En chemin, nous tombons sur mes deux amies, Bernadette et Sylvie, en train de faire du stop. Nous les embarquons et les déposons à l’hôtel, tandis que je vais chercher mon gros sac à dos resté à l’agence. Je suis partie en camping pour 4 jours avec juste un petit sac à dos ridicule (la tente et le matelas étant à part), personne n’en revenait que j’aie si peu d’affaires. En même temps, je ne vois pas ce dont j’aurais pu avoir besoin de plus en 4 jours. Je n’ai manqué de rien même si j’avoue que mes vêtements sont loin d’être immaculés. Une bonne lessive et il n’y paraîtra plus ! Je dis au revoir à tout le petit groupe avec lequel j’ai effectué cette belle excursion. Ils sont tous très sympathiques et leur attention envers moi pendant tout le séjour me va droit au cœur. L’un d’entre eux me souhaite de trouver les réponses à mes questions sur la paix intérieure et l’accès au bonheur et à la sérénité. Il me souffle à l’oreille exactement la même phrase qui m’a été dite l’année dernière par une Québécoise rencontrée dans l’avion pour mon retour en France à Noël : « la paix se trouve à l’intérieur de toi, ne va pas la chercher trop loin ». Je reste interdite par la répétition de ces mêmes mots, ce même contexte de cette phrase lancée juste avant de se quitter, comme une bouteille à la mer qu’il me revient d’attraper ou non. Etrange…

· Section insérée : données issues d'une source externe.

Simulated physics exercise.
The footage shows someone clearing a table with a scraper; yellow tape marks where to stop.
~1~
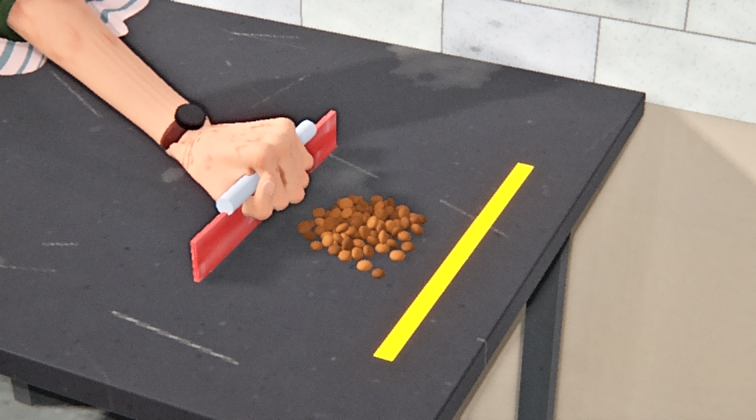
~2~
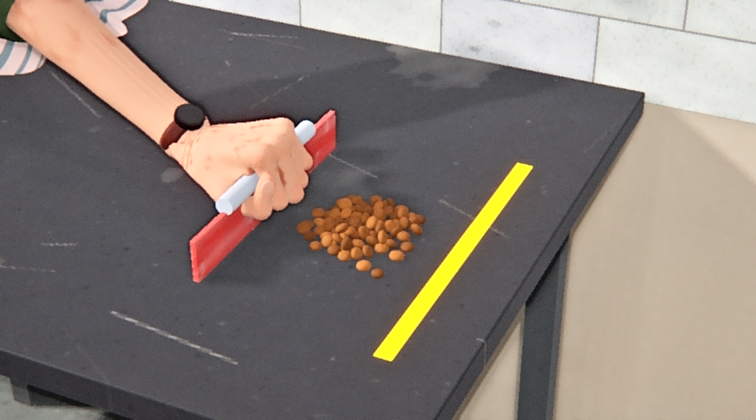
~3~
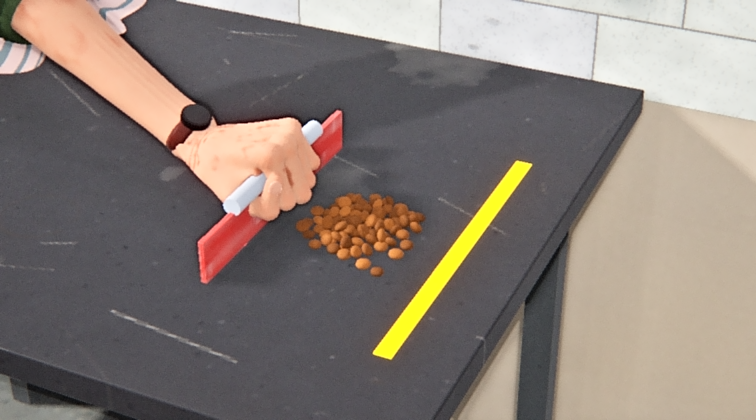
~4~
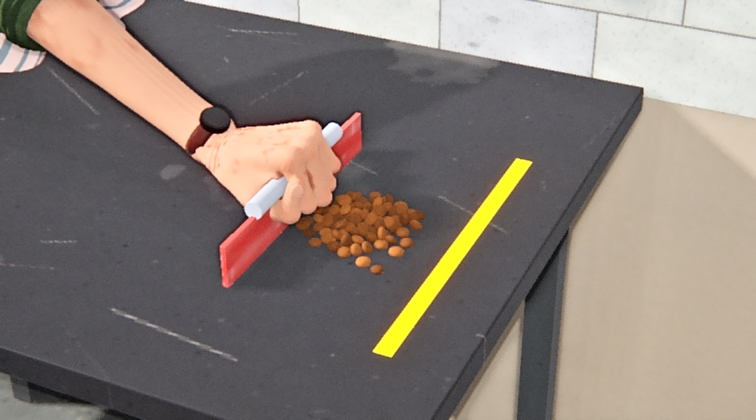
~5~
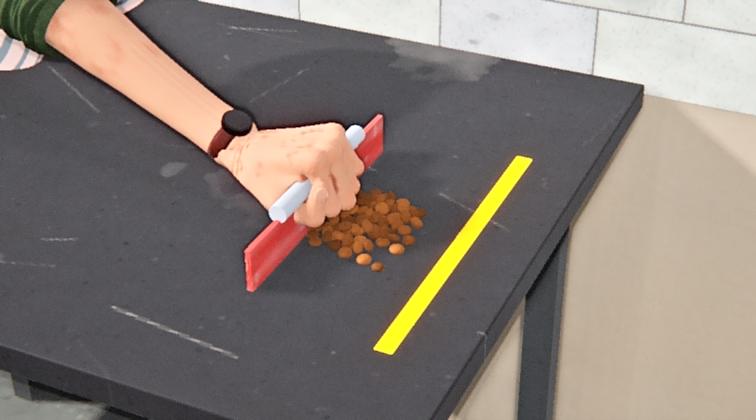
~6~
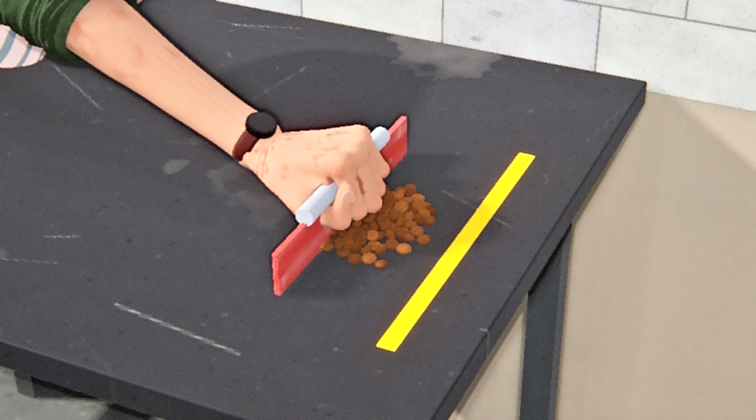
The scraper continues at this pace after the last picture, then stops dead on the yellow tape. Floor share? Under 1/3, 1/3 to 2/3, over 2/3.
The portion that tips off fails to reach a third.
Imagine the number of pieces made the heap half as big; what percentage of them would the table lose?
Some 0 per cent.
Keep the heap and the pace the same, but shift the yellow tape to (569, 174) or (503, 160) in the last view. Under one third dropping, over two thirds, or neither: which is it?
The first position gives beyond two thirds, the second gives below one third.
Soon, scraper still moving, near (411, 195); heap all on the table, its front near (473, 253).
A while on, scraper stopped at the yellow tape; heap a stray few over the edge.
Towards the end, scraper stopped at the yellow tape; heap a small part over the edge.
Finally, scraper stopped at the yellow tape; heap about a quarter over the edge.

Je félicite ensuite Lexie, une jeune fille de 28 ans seulement qui a été notre guide, cuisinière, mousse durant ces 4 jours. Avec la force d’un homme, ce petit bout de femme soulèverait n’importe quelle caisse, sautant comme un singe d’un bout à l’autre du bateau et toujours avec un sourire charmant. Je suis très impressionnée par cette jeune femme qui a appris ce dur métier il y a quelques années seulement. Elle a trouvé sa voie, elle a l’air d’aimer son travail en tout cas ! Je ne suis pas prête de m’engager sur un navire, moi, je ne suis pas capable de faire la moitié de ce qu’elle a fait en 4 jours ! L’important, c’est de le savoir…

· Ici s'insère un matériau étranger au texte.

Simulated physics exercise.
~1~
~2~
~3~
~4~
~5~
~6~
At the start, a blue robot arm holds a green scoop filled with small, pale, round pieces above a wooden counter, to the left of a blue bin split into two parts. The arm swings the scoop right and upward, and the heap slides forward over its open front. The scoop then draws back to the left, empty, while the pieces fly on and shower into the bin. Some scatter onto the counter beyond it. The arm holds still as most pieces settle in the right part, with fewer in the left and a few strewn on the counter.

Je retrouve ensuite mes deux amies françaises devant un bon verre de vin. Je suis bien contente de les retrouver, d’une part parce que je peux de nouveau parler français, d’autre part parce qu’on s’amuse bien ensemble et, je m’en aperçois maintenant, j’en avais un peu assez d’être entourée de couples uniquement ! Voilà en bonne partie la raison de mon malaise durant ces 4 jours d’excursion, je pense. Ne se trouver qu’avec des couples et être la seule célibataire, ce n’est pas évident à gérer. J’avais peur de gêner en m’imposant trop, même s’ils ne l’ont jamais sous entendu. Je préférais souvent être seule plutôt que de m’incruster avec un couple voulant profiter de leur moment d’intimité. Ce n’était donc pas évident pour moi d’être totalement à l’aise avec eux, je paraissais un peu anormale de par mon célibat. Avec les filles, c’est totalement différent. Nous sommes des voyageuses solitaires qui se sont rencontrées et ont sympathisé, ce qui a resserré nos liens. Nous ne sommes plus seules mais un groupe de trois. La perspective est totalement différente. Ceci dit, ces 4 jours seule m’ont permis de refaire le point quant à ma rupture avec Michaël d’il y a 1 an et demi maintenant. C’était nécessaire encore une fois. Et le fait de partir en voyage ravive inévitablement des souvenirs lointains de couple.
Malgré la fin de la journée qui approche, nous sommes loin d’avoir fini la nôtre. Ce soir, nous prenons le ferry qui nous ramène à Prince Rupert sur le continent. Nous arrivons au terminal vers 21h puis montons dans le bateau plutôt rapidement à mon plus grand bonheur. Malgré le prix assez élevé, j’ai réservé une cabine pour la nuit afin de récupérer un peu durant les 6h de traversée. Mes amies n’ayant pas les moyens, je les laisse sur les sièges du pont intérieur tandis que je pars découvrir ma cabine. Je me sens presque coupable de les abandonner à une nuit difficile alors que je serai confortablement installée dans un lit ! Ma cabine comprend 4 lits superposés et une douche privative. Oh joie ! J’enlève tous mes vêtements boueux et sales des 4 jours en camping sauvage et je saute sous cette douche chaude et revigorante. Je me sens une nouvelle femme ! Surtout avec des vêtements propres.
Je me couche en attendant le départ du ferry à 23h. Alors que le bateau quitte le quai, j’ouvre un œil et je vois que je suis toujours seule dans ma cabine de 4. Je saute dans mes chaussures et pars à la recherche de mes deux amies que je retrouve allongées par terre, entre des sièges, dans leur sac de couchage. Je leur demande de me suivre discrètement jusqu’à ma cabine où elles trouveront de vrais lits pour la nuit. La joie qui éclaire leur visage est le plus beau des remerciements pour moi. Nous nous couchons rapidement et nous endormons avec le roulis de plus en plus fort du ferry.